È stato più o meno come giocare a Jenga: metti, togli, rimetti, speri che la costruzione non cada. Ho iniziato partendo da Beherit e Darkthrone, le idee, poi, sono cresciute come funghi. Per molto tempo ho pensato che ci avrei infilato anche Burzum, ma ho dovuto rinunciare per ragioni politiche. L’unico motivo per cui ho dovuto mettere fine a questa lista è che tutti quei pezzi dovevano stare su un unico disco. Anche lo stile delle cover è cambiato moltissimo da una registrazione all’altra. Per esempio, c’è una versione diversissima di “Let There Be Ebola First” che continua a piacermi, ma che ho scartato perché l’altra, quella con Jenn, era più pop e quindi più provocatoria. Col passare del tempo è emersa una specie di tracklist cronologica, che alternava i pezzi delle band storiche del black metal con le leve più giovani. La scaletta finale, l’ho stabilita anche a seconda dei temi che volevo coprire. Avevo bisogno di materiale che andasse dalla sodomia al sesso, all’assassinio, ai disastri ecologici, ai bar gay. E poi, va be’ certo, a satana.

Come hai scelto i tuoi collaboratori per Heathen? Nel disco, suona con te gente come Antony, Jenn Wasner, Terence Hannum (Locrian), il tuo collega nei Matmos, M. C. Schmidt e Owen Gaertner (Horse Lords). Hai scelto solo gente che fosse fan del black metal, o hai attinto un po’ ovunque?
Owen è un fottutissimo genio della musica e si è occupato della trascrizione di tutti i riff. Prova a sentirti la sua band, gli Horse Lords. Cazzo, loro fanno delle cose incredibili con il loro sound funky complicatissimo. Lui sì, lui è preso bene con il black metal e ha capito benissimo lo spirito del mio progetto. Anche Terence è un caso a parte, perché lui suona nei Locrian e quindi conosce molto bene il mondo e le sonorità black metal.
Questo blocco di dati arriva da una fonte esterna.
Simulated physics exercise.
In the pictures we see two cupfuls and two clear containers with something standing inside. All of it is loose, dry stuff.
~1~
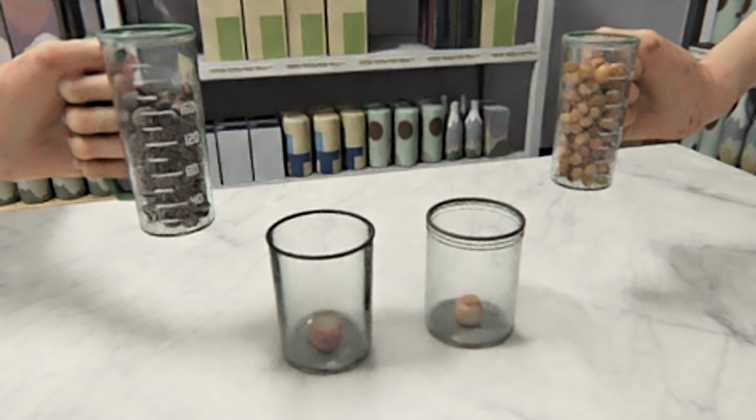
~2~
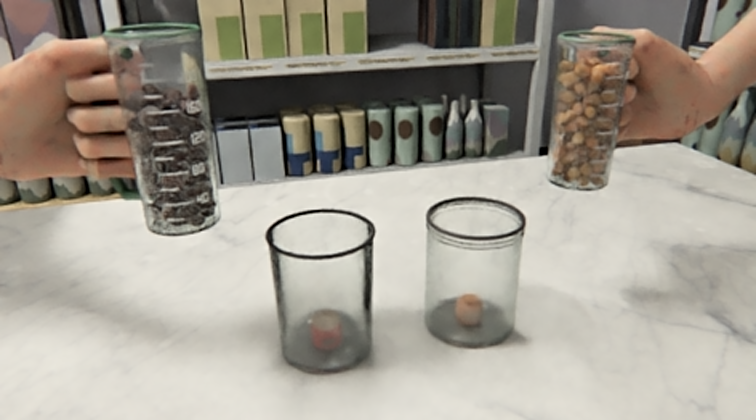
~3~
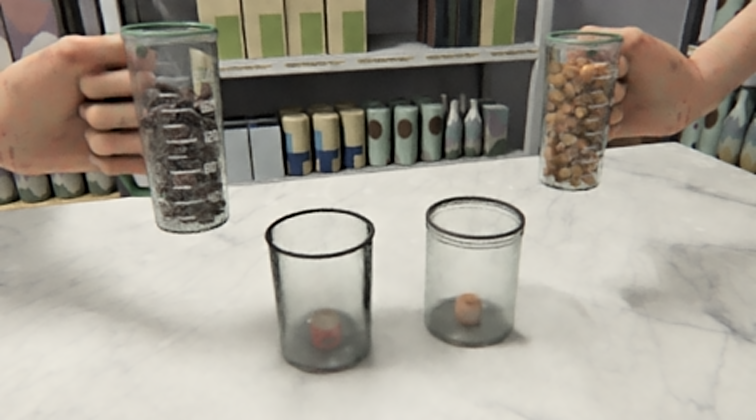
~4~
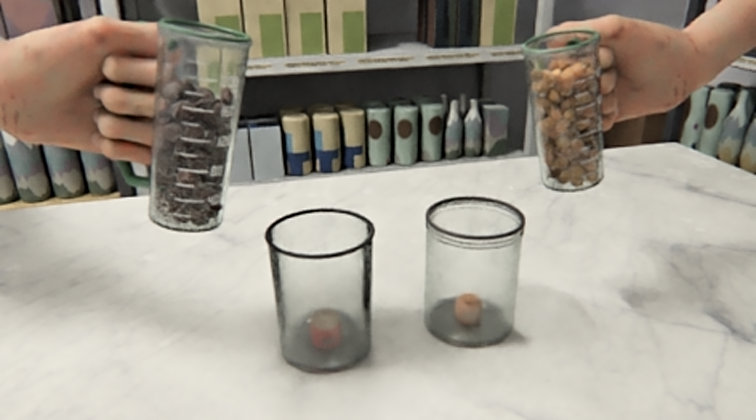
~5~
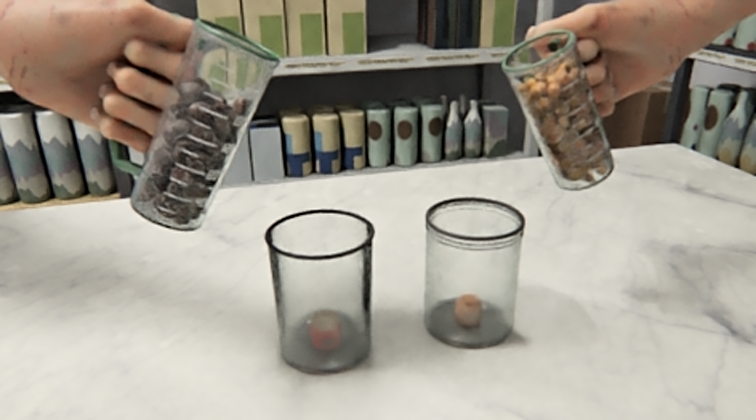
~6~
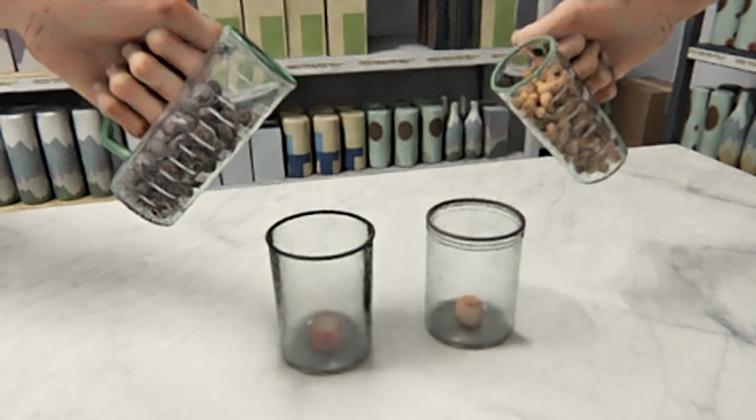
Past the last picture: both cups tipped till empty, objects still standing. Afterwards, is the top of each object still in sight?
Result: Left thing: I think it will be smothered completely; right thing: I think it will be smothered completely.
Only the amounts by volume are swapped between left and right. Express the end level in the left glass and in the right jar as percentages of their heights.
Left: 45 %. Right: 45 %.
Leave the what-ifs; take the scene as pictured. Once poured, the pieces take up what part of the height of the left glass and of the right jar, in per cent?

In un paio di brani il suo aiuto è stato indispensabile. Eccezione fatta per Terence e Owen, gli altri li ho selezionati per la loro estraneità al black metal. Cercavo qualcuno che mi aiutasse a fare dei brani originali, volevo che ne uscisse qualcosa di assolutamente diverso e volevo farlo per mezzo di voci che non fossero associabili a quel genere. Per esempio, la voce profondissima di Jenn ha trasformato radicalmente il pezzo dei Sarcófago. La sua presenza, inoltre, ha alterato ogni equilibrio di genere e incide in maniera significativa sull’armonia del brano. Con la collaborazione di Jenn, è come se le cose avessero cambiato verso tutto d’un tratto. Ci stavo proprio pensando ora: è molto comodo avere degli amici pieni di talento. Ci pensavo perché mi è venuto in mente M. C. Schmidt e la potenza della sua voce, roca, erosa da anni e anni di sigarette. Quando canta il verso dei Mayhem “I’ve been old since the birth of time”, questa frase risulta perfettamente credibile. Va be’, io sarò certamente parziale nel dare il mio giudizio perché M. C. Schmidt è il mio ragazzo, ma guardate che quel pezzo l’ha cantato davvero da dio.

Ultima domanda. Diresti che Heathen rappresenta per te un “vaffanculo” liberatorio contro l’omofobia e la violenza che esistono nel black metal?
Con questo disco, mi sento di dire: “Ricordatevi di Magne Andreassen”. I gay nel black metal sono imprescindibili. Quella cultura è intimamente legata al mondo queer: il queer è nella sua natura, scorre nel suo sangue. E questo non può che aiutare a resistere contro la violenza e l’omofobia.